2. Investigation and Root Cause Analysis

  • Investigate near-misses with the same rigor as actual injuries - the root causes are identical, and the next occurrence may not miss.
  • Look beyond the immediate cause to systemic factors: Was the procedure inadequate? Was training missing? Was equipment worn? Was there production pressure to skip a step? Were controls in the hierarchy bypassed?
  • Involve the workers closest to the event in the investigation. They understand the task conditions better than anyone reviewing paperwork from an office.
  • Avoid blame-focused investigations. If workers fear punishment for reporting, near-misses go underground and the organization loses its early warning system entirely.

3. Corrective Action and Follow-Through

  • Every near-miss investigation should produce specific, assigned corrective actions with deadlines - not vague commitments like "workers will be more careful."
  • Apply hierarchy-of-controls thinking to corrective actions: Can the hazard be eliminated? Can engineering controls prevent recurrence? Administrative controls and PPE are appropriate only when higher-level controls are not feasible.
  • Close the loop by communicating what was found and what changed to the entire team, not just the person who reported it. When reporters see that their near-miss led to a real improvement, it reinforces future reporting.
  • Track near-miss trends across time and work areas. A single near-miss is a data point; a pattern of similar near-misses is a prediction of where the next injury will occur.

Building Your Safety Mindset

  1. Treat Every Near-Miss as a Gift

    • Reframe near-misses from embarrassments to opportunities. A near-miss gives you the chance to fix a hazard before it draws blood - that is valuable information delivered for free.
    • Challenge the "nothing happened, so nothing is wrong" mindset. Something did happen - the hazard activated. The only reason nobody was hurt is luck, and luck is not a safety strategy.
    • Share your own near-miss experiences openly, including what you could have done differently. When experienced workers report near-misses, it sets the standard for everyone.
  2. Break Down Barriers to Reporting

    • If your site has low near-miss reporting, the problem is not a lack of near-misses - it is a lack of trust. Workers will not report if they expect blame, paperwork, or nothing to change.
    • Make reporting as easy as possible: a quick verbal report to a supervisor, a simple form, or a mobile app. Every barrier you add (lengthy forms, investigation meetings, written statements) reduces reporting.
    • Recognize and thank workers who report near-misses. Public acknowledgment - "Thanks for catching that before someone got hurt" - does more for reporting culture than any policy.
  3. Use Stop-Work Authority Proactively

    • When you recognize a near-miss developing in real time - a load shifting, a procedure being skipped, a hazard unaddressed - stop the work before the near-miss becomes an injury.
    • Understand that stop-work authority is not just a right; it is a responsibility.

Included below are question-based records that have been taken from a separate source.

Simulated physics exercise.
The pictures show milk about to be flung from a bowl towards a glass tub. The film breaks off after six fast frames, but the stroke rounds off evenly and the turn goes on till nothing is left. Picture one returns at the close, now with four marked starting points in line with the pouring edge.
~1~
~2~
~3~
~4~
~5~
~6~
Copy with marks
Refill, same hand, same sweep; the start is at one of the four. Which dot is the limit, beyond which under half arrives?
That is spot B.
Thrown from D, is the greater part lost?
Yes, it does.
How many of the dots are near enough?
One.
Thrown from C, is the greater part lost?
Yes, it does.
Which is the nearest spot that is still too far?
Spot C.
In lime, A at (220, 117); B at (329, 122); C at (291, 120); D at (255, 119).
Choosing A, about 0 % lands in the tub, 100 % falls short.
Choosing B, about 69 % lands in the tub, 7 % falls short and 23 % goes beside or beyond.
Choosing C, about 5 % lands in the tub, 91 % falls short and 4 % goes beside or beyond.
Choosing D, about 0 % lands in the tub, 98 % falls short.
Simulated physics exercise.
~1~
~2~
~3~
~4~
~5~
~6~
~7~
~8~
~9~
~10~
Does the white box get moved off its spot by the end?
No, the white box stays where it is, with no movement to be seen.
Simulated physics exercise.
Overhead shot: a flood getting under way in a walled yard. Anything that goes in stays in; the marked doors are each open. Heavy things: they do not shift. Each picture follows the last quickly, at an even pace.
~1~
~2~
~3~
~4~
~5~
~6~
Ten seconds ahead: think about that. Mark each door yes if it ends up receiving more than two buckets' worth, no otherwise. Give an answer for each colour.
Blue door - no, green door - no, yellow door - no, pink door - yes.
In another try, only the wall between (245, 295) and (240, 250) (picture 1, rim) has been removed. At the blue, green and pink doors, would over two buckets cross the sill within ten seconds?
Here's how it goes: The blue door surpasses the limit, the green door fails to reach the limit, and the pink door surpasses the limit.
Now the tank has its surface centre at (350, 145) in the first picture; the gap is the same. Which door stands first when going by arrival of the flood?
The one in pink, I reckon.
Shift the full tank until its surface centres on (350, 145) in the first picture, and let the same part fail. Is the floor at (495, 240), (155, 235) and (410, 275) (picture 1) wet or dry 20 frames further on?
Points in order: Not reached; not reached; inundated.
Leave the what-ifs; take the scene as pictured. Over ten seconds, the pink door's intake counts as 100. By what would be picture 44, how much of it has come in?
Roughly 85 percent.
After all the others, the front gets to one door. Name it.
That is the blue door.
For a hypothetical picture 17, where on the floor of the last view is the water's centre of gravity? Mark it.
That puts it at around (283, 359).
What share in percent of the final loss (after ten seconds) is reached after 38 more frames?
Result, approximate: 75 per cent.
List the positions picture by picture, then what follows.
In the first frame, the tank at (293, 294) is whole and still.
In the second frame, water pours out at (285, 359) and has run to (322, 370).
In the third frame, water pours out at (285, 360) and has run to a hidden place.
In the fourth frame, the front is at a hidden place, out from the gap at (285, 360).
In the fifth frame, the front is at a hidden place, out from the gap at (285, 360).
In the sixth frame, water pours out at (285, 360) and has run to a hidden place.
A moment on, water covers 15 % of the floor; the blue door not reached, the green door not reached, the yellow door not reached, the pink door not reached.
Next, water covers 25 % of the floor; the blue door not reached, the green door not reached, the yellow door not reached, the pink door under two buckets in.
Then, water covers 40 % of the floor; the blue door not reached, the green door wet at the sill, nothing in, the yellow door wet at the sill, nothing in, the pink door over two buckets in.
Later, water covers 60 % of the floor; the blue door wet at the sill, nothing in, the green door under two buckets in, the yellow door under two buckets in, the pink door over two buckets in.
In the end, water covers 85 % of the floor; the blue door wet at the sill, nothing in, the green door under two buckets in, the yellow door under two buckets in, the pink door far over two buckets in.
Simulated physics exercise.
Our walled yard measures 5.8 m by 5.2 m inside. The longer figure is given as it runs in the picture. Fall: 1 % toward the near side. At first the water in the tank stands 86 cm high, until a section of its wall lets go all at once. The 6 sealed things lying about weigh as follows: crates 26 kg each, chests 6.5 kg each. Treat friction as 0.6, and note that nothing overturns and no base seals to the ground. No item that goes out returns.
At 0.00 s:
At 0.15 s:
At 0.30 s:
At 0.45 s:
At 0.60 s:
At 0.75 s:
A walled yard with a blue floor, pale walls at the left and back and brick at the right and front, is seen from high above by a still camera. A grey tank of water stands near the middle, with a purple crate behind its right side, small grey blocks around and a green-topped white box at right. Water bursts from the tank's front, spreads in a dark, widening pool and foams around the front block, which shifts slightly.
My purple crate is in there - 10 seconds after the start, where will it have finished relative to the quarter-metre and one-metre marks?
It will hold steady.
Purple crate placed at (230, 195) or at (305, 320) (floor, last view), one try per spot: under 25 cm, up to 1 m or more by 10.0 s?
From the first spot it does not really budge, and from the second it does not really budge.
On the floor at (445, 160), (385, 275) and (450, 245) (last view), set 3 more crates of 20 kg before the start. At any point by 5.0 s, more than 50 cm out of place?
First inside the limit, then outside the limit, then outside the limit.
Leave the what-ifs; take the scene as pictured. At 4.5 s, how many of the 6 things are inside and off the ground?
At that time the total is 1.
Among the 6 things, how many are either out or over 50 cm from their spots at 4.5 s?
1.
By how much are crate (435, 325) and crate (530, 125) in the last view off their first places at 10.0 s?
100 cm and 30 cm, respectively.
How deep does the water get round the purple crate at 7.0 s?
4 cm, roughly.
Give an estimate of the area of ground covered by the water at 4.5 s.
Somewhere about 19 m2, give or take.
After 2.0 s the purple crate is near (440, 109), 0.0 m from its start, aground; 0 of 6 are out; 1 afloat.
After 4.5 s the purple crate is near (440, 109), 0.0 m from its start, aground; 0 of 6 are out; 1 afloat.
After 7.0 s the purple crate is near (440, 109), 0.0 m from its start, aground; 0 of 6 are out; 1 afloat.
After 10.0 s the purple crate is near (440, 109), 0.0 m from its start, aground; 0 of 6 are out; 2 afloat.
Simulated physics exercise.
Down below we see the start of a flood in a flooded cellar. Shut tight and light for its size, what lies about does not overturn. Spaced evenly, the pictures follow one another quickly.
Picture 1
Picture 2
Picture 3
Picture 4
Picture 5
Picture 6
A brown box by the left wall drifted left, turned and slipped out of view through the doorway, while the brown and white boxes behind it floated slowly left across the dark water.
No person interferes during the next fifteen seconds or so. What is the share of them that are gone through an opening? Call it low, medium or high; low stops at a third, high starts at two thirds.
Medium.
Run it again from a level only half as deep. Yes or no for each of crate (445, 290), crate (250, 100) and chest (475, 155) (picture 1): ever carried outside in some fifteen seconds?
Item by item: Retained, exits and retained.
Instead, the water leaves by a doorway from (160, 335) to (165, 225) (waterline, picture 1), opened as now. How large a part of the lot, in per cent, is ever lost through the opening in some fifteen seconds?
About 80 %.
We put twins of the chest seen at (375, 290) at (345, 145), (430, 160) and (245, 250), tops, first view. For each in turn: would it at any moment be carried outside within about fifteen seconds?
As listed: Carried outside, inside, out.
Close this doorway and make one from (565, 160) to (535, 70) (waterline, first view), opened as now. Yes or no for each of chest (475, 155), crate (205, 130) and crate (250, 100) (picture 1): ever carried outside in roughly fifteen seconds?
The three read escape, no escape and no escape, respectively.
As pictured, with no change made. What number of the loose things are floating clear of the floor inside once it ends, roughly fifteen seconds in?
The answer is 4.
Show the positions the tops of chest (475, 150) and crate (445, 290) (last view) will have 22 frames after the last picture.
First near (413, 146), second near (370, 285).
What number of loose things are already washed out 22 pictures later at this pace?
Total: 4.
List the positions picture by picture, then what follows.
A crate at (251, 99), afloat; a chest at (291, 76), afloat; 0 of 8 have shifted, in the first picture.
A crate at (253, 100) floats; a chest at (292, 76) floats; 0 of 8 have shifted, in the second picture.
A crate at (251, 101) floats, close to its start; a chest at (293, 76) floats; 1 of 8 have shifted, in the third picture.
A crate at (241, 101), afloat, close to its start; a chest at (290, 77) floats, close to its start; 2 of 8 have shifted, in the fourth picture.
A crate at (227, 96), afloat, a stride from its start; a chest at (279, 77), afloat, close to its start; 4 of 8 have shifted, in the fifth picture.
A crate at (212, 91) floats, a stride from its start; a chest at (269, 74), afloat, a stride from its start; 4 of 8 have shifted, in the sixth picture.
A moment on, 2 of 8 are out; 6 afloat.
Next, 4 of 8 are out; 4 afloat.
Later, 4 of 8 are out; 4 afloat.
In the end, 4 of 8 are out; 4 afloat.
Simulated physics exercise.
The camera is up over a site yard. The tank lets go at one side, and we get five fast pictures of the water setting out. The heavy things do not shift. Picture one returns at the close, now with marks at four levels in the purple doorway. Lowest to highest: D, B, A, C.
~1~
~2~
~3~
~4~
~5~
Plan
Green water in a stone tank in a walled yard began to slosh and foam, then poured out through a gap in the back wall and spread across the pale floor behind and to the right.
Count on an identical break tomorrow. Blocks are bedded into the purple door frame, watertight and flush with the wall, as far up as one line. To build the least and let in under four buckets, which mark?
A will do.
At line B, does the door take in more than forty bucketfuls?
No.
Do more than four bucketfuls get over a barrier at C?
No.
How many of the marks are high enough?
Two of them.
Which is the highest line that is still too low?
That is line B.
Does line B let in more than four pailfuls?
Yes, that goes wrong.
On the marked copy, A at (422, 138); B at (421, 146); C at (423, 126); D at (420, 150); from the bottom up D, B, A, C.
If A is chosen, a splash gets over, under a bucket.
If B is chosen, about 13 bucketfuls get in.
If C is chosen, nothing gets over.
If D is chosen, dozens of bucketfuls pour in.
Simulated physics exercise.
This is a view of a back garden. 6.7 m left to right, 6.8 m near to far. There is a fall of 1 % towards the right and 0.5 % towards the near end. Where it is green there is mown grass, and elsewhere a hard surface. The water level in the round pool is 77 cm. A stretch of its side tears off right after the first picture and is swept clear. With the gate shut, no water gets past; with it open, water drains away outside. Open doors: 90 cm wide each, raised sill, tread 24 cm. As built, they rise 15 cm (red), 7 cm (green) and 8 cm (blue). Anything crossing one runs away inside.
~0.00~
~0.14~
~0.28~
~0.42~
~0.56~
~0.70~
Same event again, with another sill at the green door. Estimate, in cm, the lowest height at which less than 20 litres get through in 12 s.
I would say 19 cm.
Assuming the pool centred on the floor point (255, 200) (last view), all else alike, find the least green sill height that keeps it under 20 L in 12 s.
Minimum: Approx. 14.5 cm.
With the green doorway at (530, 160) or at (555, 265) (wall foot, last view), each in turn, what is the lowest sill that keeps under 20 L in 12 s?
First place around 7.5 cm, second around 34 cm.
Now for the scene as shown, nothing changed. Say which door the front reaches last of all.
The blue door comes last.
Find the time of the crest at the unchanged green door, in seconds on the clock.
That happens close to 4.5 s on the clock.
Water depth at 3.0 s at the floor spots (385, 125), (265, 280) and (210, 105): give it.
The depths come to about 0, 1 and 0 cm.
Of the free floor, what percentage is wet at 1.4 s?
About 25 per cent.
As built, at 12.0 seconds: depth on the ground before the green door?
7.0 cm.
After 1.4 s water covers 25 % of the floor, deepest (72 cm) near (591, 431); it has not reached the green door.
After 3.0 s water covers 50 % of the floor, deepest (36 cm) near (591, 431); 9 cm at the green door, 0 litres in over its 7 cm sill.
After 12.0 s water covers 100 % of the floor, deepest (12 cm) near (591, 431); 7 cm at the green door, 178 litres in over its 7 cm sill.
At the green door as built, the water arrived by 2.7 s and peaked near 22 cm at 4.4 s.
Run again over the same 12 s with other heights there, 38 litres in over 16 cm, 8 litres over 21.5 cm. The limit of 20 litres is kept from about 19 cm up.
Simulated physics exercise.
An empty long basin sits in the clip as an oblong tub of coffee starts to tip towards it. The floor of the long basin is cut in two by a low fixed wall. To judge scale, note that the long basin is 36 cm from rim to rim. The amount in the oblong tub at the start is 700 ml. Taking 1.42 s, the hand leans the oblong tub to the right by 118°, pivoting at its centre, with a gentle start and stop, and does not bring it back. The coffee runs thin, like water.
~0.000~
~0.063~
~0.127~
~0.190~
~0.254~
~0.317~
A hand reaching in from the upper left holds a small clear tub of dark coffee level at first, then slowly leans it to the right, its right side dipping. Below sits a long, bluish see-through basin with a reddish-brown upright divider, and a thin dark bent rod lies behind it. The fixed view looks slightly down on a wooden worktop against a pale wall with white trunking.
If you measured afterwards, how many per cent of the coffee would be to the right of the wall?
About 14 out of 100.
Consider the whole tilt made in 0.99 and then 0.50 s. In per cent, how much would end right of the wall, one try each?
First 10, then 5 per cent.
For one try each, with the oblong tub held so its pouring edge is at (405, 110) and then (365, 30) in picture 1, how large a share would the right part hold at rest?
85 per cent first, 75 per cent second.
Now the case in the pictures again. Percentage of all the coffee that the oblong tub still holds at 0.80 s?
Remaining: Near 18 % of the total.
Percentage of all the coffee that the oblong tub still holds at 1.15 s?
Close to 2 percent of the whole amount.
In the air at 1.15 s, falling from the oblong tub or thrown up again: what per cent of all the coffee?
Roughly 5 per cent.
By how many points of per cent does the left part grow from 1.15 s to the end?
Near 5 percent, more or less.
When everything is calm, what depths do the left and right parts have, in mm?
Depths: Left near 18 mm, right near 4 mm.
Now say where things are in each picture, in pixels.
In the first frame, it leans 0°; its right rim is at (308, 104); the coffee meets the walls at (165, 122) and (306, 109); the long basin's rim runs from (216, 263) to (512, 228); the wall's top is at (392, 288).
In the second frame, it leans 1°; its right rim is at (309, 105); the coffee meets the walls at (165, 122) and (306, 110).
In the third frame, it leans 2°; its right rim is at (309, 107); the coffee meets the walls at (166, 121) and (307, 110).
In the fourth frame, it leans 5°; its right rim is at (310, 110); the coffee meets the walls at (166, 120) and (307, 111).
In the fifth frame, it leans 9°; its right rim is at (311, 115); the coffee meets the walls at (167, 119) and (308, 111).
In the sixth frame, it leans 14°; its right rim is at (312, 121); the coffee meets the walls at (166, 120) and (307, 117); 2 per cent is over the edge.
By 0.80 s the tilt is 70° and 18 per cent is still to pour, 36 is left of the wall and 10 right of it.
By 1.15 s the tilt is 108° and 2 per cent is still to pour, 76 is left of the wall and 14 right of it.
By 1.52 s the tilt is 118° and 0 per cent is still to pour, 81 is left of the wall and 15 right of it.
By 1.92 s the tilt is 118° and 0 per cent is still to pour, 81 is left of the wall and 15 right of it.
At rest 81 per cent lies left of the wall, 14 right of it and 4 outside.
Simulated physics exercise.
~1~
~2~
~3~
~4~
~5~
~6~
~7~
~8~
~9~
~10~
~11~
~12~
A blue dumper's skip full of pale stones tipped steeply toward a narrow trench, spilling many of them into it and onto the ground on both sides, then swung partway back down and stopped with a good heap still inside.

Every worker at every level has the authority and obligation to stop work when conditions are unsafe.
    • After stopping work, communicate clearly what you observed and what needs to change before work resumes. Stopping work without explaining why creates confusion and resentment.

Discussion Points

  1. Think of a near-miss you experienced or witnessed but did not report. What stopped you - fear of blame, thinking it was not important, not knowing how to report, or something else? What would need to change for you to report it?
  2. When a near-miss is reported on your site, what actually happens? Does an investigation occur? Are corrective actions taken? Does the reporter ever hear what changed? If the answer to any of these is "no," what message does that send?
  3. Your crew has three near-misses in the same area over two months, all involving the same type of hazard. What does this pattern tell you, and what level of corrective action (elimination, engineering, administrative, PPE) would actually prevent the fourth occurrence?

Action Steps

  • Report one near-miss today - something you saw, experienced, or have been meaning to report. Use whatever reporting method your site provides, and include what you think caused it.
  • Review the last three near-miss reports from your work area and check whether corrective actions were completed. If they were not, follow up with your supervisor on the status.
  • During your next pre-task briefing or toolbox talk, ask the crew: "Has anyone had a close call recently that we should talk about?" Create space for the conversation.
  • Thank a coworker who reports a near-miss this week - a simple acknowledgment reinforces the behavior and builds a culture where reporting is valued, not punished.